Kendati begitu, Meyer mengatakan JPU tetap akan membacakan detail tanggapan atas pledoi SYL melalui sidang lanjutan pembacaan replik mendatang. Prinsipnya, penentuan pasal dalam dakwaan merupakan asas dominus litis (pengendali perkara) yang dimiliki JPU berdasarkan KUHAP.

“Yang kami tanggapi penentuan pasal adalah dominus litis dari JPU yang diberikan kewenangannya berdasarkan KUHAP bahwa bentuk dakwaan merupakan kewenangan JPU. Apabila ada perbedaan pasal nanti kita tentu saja seusai putusan majelis yang jelas itu kewenangan kami dan dalam menjalankan kewenangan itu.

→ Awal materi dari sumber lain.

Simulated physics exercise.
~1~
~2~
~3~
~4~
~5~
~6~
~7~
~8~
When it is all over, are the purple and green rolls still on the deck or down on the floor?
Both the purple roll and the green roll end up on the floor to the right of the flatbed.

Kami tidak asal-asalan tetapi berdasarkan berkas perkara yang ada alat-alat bukti yang kami baca di berkas perkara menujukan ke pasal 12 e yaitu pemerasan yang dilakukan SYL,” tegasnya.

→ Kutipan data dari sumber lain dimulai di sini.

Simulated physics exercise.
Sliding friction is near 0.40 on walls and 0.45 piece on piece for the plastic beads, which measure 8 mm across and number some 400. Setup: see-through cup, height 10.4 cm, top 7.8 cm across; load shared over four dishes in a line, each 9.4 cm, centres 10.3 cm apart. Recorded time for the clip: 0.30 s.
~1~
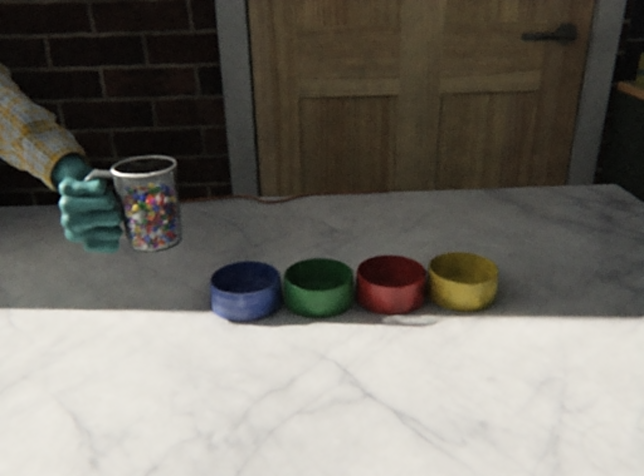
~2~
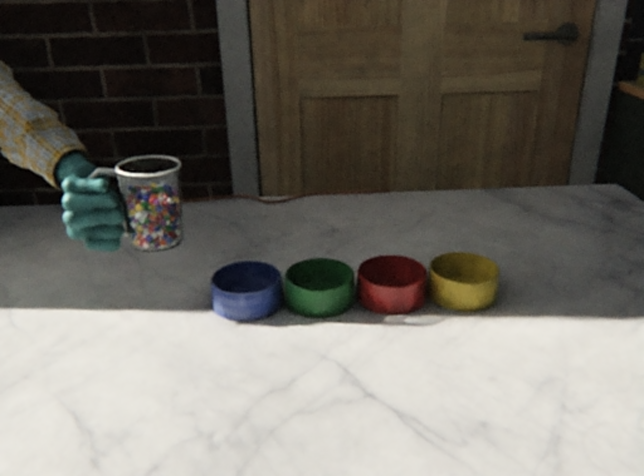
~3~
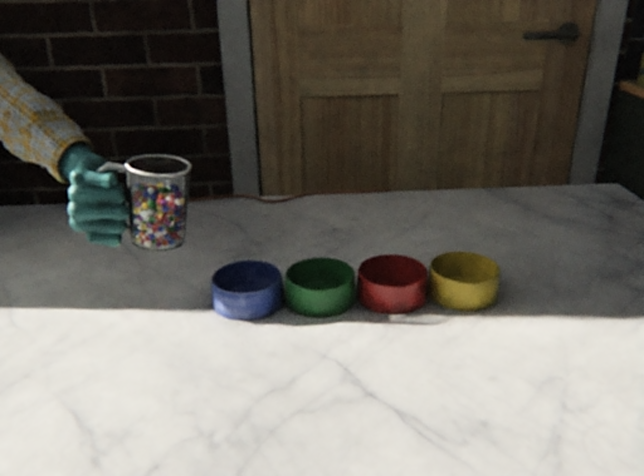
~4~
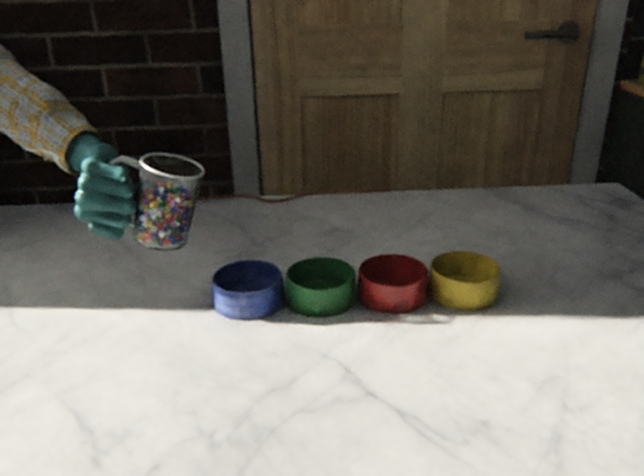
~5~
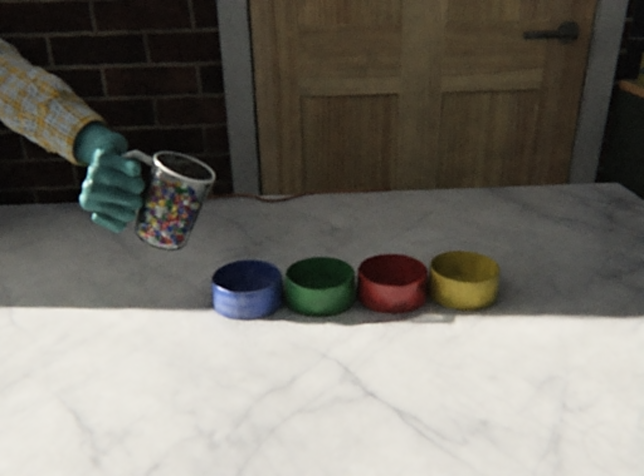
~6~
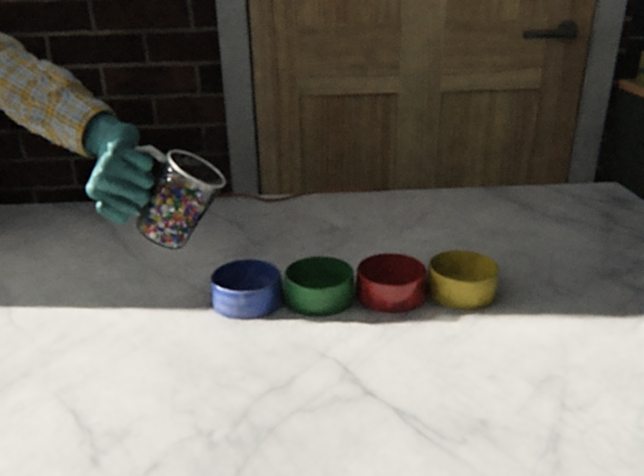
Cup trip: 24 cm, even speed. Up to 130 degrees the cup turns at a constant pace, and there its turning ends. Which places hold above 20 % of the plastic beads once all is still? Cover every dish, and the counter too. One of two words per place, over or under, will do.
My prediction: Red: It will collect a share of a fifth or less; blue: It will collect a share of a fifth or less; green: It will collect a share beyond a fifth; yellow: It will collect a share of a fifth or less; counter: It will collect a share of a fifth or less.
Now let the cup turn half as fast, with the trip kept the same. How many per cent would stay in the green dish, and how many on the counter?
I'd say green ends at 0 while the counter ends at 0.
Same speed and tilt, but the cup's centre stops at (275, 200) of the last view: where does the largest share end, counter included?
Green.
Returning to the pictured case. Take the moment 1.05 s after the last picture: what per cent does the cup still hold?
0 %.
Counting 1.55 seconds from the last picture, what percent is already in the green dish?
Roughly 90 %.
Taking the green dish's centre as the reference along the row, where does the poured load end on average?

“Saya berserah diri kepada Allah SWT atas tuduhan tersebut, akan tetapi saya merasa dizalimi karena dianggap melakukan perbuatan yang memang tidak pernah saya lakukan,” kata SYL saat membacakan pledoi saat sidang di Pengadilan Tipikor Jakarta, Jumat (5/7).

SYL kemudian mengelompokkan pleidoi pribadinya ke dalam tiga bahasan pokok. Pertama, SYL menepis dakwaan maupun tuntutan terhadapnya dan meminta majelis hakim berpikir jernih sebelum menjatuhkan vonis.

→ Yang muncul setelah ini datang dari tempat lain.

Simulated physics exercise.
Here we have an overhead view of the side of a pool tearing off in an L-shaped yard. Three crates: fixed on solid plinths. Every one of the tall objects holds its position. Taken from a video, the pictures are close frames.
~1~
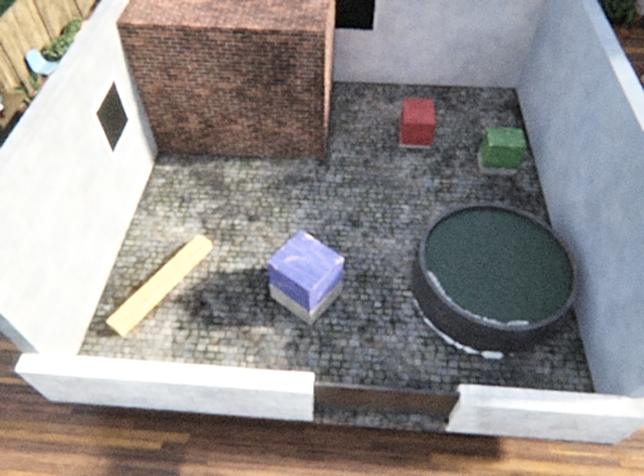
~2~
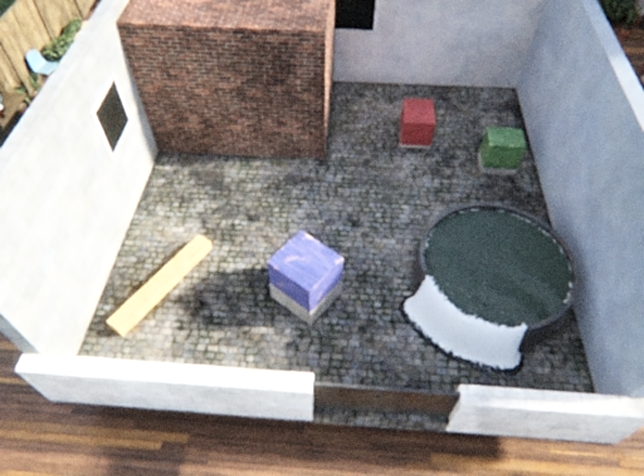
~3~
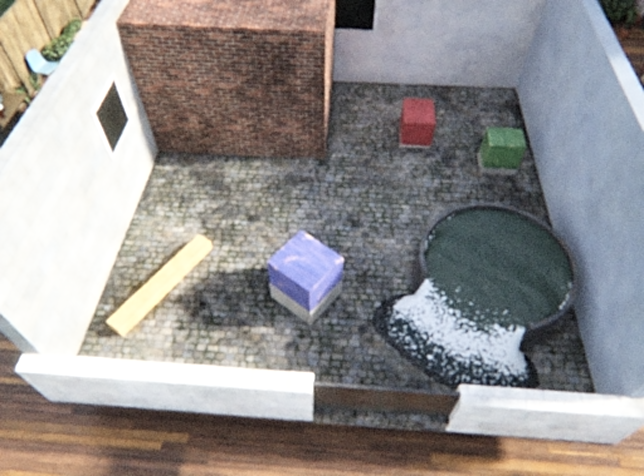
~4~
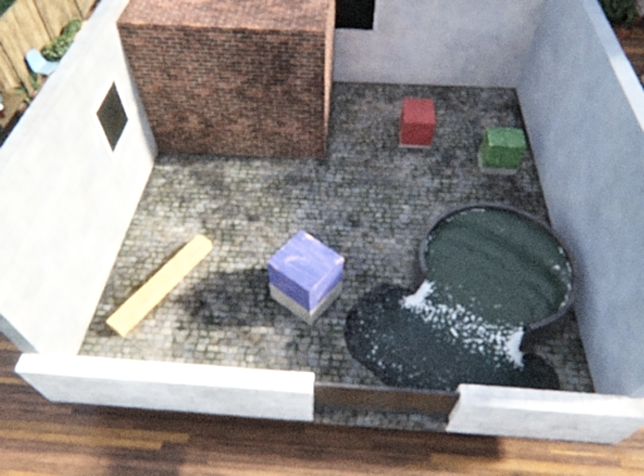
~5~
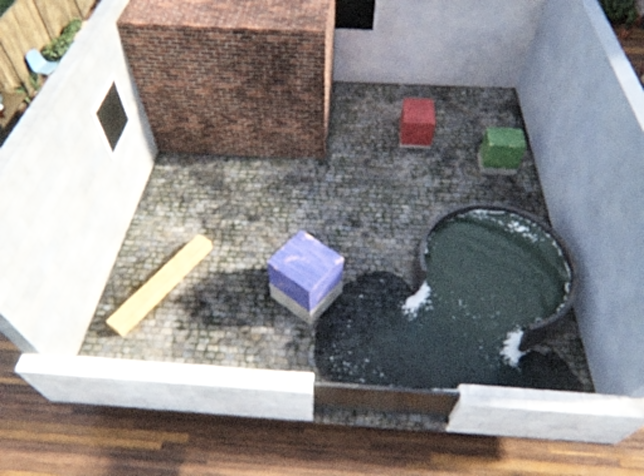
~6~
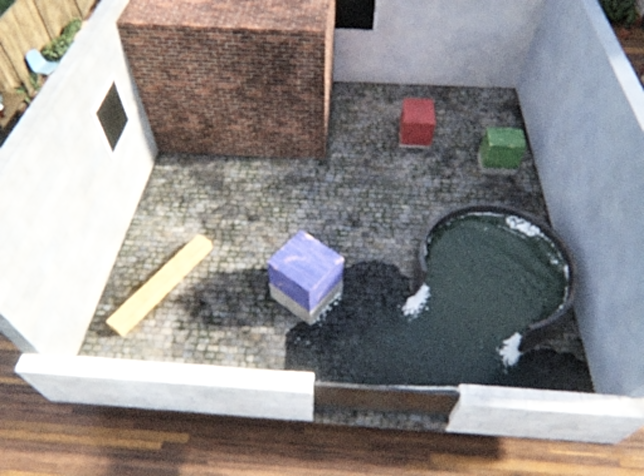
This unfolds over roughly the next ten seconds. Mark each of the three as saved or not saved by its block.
Green crate - saved; blue crate - saved; red crate - not saved.
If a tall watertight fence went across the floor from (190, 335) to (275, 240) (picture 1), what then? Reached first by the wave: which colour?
My answer: The blue one.
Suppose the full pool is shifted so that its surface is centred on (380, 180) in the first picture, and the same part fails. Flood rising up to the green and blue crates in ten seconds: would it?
As I see it, the green crate is left untouched, and the blue crate gets flooded too.
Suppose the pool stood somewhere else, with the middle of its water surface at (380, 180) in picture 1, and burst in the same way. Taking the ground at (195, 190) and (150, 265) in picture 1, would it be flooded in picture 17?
The first is wetted, and then the second is wetted.
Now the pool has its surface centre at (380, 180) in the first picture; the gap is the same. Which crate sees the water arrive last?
Red one.
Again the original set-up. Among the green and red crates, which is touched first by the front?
That's the green-painted one.
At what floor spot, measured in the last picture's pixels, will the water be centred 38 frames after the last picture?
Estimate: (321, 275).
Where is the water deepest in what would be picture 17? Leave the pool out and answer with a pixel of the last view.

SYL kemudian menyinggung soal rekam jejak kehidupan pribadi dan riwayat pengabdiannya terhadap negara. Dia mengklaim selama mengabdi kepada negara dia selalu tulus dan tidak pernah berniat korupsi.

“Rekam jejak kehidupan pribadi dan riwayat pengabdian saya kepada negara yang menunjukkan bahwa watak, dan karakter kepribadian maupun kepemimpinan saya selama puluhan tahun mengabdi kepada negara senantiasa dilandasi niat tulus dan itikad baik untuk memberikan sumbangsih bagi bangsa, serta tidak pernah memiliki niat apalagi perilaku koruptif,” jelasnya.

SYL lantas memohon kepada hakim menjatuhkan vonis bebas dan seadil-adilnya. Dia berharap dibebaskan dan diberi keadilan dalam kasus ini.

“Ketiga, Permohonan saya kiranya Yang Mulia Majelis Hakim diberikan kekuatan oleh Allah SWT agar dapat menegakkan keadilan terhadap saya dengan menjatuhkan putusan bebas, atau jika tetap menganggap saya bersalah, mohon menjatuhkan putusan yang seadil-adilnya,” ujarnya.

Mantan Menteri Pertanian Syahrul Yasin Limpo (SYL) dituntut hukuman 12 tahun penjara. Salah satu hal memberatkan SYL ialah perbuatannya bermotif tamak.

Sebagai informasi, SYL didakwa menerima gratifikasi dan memeras anak buah yang totalnya mencapai Rp 44,5 miliar. SYL didakwa melakukan perbuatan tersebut bersama Sekjen Kementan nonaktif Kasdi dan mantan Direktur Kementan Hatta. Ketiganya diadili dalam berkas terpisah.

Uang itu diterima SYL selama menjabat Menteri Pertanian pada 2020-2023. Jaksa mengatakan SYL memerintahkan staf khususnya, Imam, Kasdi, M Hatta dan ajudannya, Panji, untuk mengumpulkan uang ‘patungan’ ke para pejabat eselon I di Kementan. Uang itu digunakan untuk kepentingan pribadi SYL.

Atas hal tersebut, SYL dkk didakwa jaksa KPK melanggar Pasal 12 huruf e atau huruf f atau Pasal 12B juncto Pasal 18 Undang-Undang Pemberantasan Tindak Pidana Korupsi juncto Pasal 55 ayat 1 ke-1 KUHP juncto Pasal 64 ayat 1 KUHP.